‘Someone’ latest novel by Alice McDermott

Written on September 11, 2013 by Administrador de IE Blogs in Literature

someoneThere are many ways to write a novel.

You can dazzle the reader with an intricate narrative, full of clever twists and conundrums. You can set the novel on another planet; you can people it with vampires and time travelers. You can fill it with violence or sex or mathematical theorems. You can dazzle with your arcane knowledge, your vaulting ambition or your extraordinarily inventive voice.

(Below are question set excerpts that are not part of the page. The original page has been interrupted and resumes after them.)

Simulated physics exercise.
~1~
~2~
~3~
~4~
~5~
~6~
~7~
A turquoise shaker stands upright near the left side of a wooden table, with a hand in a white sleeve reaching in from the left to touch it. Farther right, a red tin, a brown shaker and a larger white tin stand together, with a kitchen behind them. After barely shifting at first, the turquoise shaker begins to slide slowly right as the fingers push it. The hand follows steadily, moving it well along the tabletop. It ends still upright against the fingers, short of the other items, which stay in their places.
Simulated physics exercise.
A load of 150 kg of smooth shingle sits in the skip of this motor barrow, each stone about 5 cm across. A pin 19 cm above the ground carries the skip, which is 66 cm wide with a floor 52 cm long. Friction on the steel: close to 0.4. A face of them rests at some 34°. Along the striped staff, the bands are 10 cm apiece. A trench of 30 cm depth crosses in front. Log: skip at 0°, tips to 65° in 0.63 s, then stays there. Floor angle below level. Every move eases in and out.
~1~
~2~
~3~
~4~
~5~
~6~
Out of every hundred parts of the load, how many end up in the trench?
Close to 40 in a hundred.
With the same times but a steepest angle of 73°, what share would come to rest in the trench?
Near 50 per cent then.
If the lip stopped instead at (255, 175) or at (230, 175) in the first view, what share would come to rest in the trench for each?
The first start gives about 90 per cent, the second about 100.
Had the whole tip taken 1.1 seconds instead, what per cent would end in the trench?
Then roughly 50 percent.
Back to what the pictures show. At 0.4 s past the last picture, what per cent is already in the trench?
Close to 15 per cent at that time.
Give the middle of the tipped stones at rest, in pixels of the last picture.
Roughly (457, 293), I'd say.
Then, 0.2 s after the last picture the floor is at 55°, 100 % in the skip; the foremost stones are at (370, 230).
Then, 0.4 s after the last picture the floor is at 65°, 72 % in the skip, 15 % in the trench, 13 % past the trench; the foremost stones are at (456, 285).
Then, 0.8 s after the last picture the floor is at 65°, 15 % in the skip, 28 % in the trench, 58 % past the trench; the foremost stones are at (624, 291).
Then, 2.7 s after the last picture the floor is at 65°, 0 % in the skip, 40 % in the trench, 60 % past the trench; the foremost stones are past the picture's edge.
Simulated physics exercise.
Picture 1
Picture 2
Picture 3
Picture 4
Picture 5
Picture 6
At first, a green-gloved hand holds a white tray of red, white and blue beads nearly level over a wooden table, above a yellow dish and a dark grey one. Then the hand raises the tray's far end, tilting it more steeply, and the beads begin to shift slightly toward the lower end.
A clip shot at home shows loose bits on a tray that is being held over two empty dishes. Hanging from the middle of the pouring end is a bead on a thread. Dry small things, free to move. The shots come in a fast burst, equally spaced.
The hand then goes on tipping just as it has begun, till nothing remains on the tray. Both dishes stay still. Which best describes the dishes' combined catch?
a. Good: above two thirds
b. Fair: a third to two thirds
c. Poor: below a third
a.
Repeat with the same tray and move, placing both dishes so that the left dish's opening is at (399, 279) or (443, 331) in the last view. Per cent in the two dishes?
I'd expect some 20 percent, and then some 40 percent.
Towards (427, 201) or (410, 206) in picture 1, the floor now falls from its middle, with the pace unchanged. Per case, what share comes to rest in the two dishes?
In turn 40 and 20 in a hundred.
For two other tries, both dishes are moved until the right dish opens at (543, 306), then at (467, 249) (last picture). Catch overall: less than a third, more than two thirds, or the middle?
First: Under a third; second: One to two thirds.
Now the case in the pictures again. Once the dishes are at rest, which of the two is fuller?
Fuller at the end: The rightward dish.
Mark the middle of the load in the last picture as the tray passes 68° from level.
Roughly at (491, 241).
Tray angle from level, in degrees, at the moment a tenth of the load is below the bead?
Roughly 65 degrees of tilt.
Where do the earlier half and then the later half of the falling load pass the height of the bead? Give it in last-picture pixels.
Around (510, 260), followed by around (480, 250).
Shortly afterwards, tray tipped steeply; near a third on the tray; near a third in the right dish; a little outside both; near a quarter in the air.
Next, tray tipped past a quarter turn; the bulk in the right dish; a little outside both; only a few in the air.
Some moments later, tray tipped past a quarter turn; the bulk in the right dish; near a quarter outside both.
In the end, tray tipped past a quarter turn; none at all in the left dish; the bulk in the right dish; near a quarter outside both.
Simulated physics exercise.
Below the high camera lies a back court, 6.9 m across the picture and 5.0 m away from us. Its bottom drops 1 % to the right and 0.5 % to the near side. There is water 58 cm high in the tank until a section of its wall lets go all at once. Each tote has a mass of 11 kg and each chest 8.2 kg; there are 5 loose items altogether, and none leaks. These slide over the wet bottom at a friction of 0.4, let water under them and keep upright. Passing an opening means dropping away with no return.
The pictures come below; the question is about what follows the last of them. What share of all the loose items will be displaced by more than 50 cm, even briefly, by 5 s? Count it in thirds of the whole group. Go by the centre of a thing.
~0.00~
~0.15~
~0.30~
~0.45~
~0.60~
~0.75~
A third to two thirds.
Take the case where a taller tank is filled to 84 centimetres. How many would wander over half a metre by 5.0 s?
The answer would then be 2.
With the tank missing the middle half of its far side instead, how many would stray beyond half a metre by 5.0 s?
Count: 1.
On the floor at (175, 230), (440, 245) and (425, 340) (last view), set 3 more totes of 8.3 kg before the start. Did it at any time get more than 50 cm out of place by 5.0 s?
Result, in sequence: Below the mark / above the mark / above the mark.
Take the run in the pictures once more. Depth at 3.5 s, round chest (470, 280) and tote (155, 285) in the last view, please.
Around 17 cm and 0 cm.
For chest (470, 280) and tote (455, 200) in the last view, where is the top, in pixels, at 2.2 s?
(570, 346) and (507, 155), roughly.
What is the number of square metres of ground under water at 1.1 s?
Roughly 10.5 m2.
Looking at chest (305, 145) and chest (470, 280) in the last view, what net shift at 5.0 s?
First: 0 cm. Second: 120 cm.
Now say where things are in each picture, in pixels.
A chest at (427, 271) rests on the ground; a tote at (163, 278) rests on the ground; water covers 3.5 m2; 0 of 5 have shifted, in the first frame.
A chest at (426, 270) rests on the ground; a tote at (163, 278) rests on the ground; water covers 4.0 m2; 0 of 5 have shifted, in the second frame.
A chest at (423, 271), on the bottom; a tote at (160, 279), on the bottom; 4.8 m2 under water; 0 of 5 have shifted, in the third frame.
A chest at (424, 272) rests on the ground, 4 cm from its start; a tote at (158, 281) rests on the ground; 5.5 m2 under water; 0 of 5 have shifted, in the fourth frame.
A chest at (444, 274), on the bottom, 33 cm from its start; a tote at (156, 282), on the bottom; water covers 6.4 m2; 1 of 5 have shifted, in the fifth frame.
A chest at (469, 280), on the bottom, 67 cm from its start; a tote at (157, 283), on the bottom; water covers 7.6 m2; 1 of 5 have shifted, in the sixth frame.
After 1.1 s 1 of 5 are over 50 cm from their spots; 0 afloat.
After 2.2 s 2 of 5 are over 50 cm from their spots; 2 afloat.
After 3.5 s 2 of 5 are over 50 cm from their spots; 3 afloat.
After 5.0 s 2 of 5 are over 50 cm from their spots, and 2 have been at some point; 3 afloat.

Or you can simply set down, in plain language, the story of someone’s life. Through small, rich, intimate scenes, you can reveal how it was to be part of this family, this neighborhood. How it was to eat meals and have fights, to be loved, to be hurt. To have this marriage, these children, this life. You can, like Chekhov, inform this quiet narrative with compassion.

This is the way Alice McDermott chose to write “Someone,” her seventh novel.

“Someone” opens in an Irish American neighborhood in Brooklyn, between the world wars. Time and place are delivered subtly, through familiar references: the zigzag rickrack trim on a mother’s apron, the game of stickball played in the street, the speakeasy down the alley. This is a neighborhood, and a community, that McDermott knows intimately, and we trust her.

The novel begins with a young woman called Pegeen, arriving home from work, watched by a child. Pegeen will vanish: It’s Marie, sitting on the stoop and waiting for her father, who’s at the center of the story. She is its modest narrator. “At seven, I was a shy child, and comical-looking, with a round flat face and black slits for eyes, thick glasses, black bangs, a straight and serious mouth — a little girl cartoon.” She’s shy, but a close observer. When Pegeen ruefully reveals a torn stocking, Marie reports, “I saw the laddered run, the flesh of Pegeen’s thin and dark-haired calf pressing through between each rung. The nail of the finger Pegeen ran over its length was bitten down to nothing, but the movement of her hand along the tear was gentle and conciliatory. A kind of sympathy for her own flesh.” One of the great strengths of the book lies in this sense of tenderness and intimacy, of empathy for the human condition.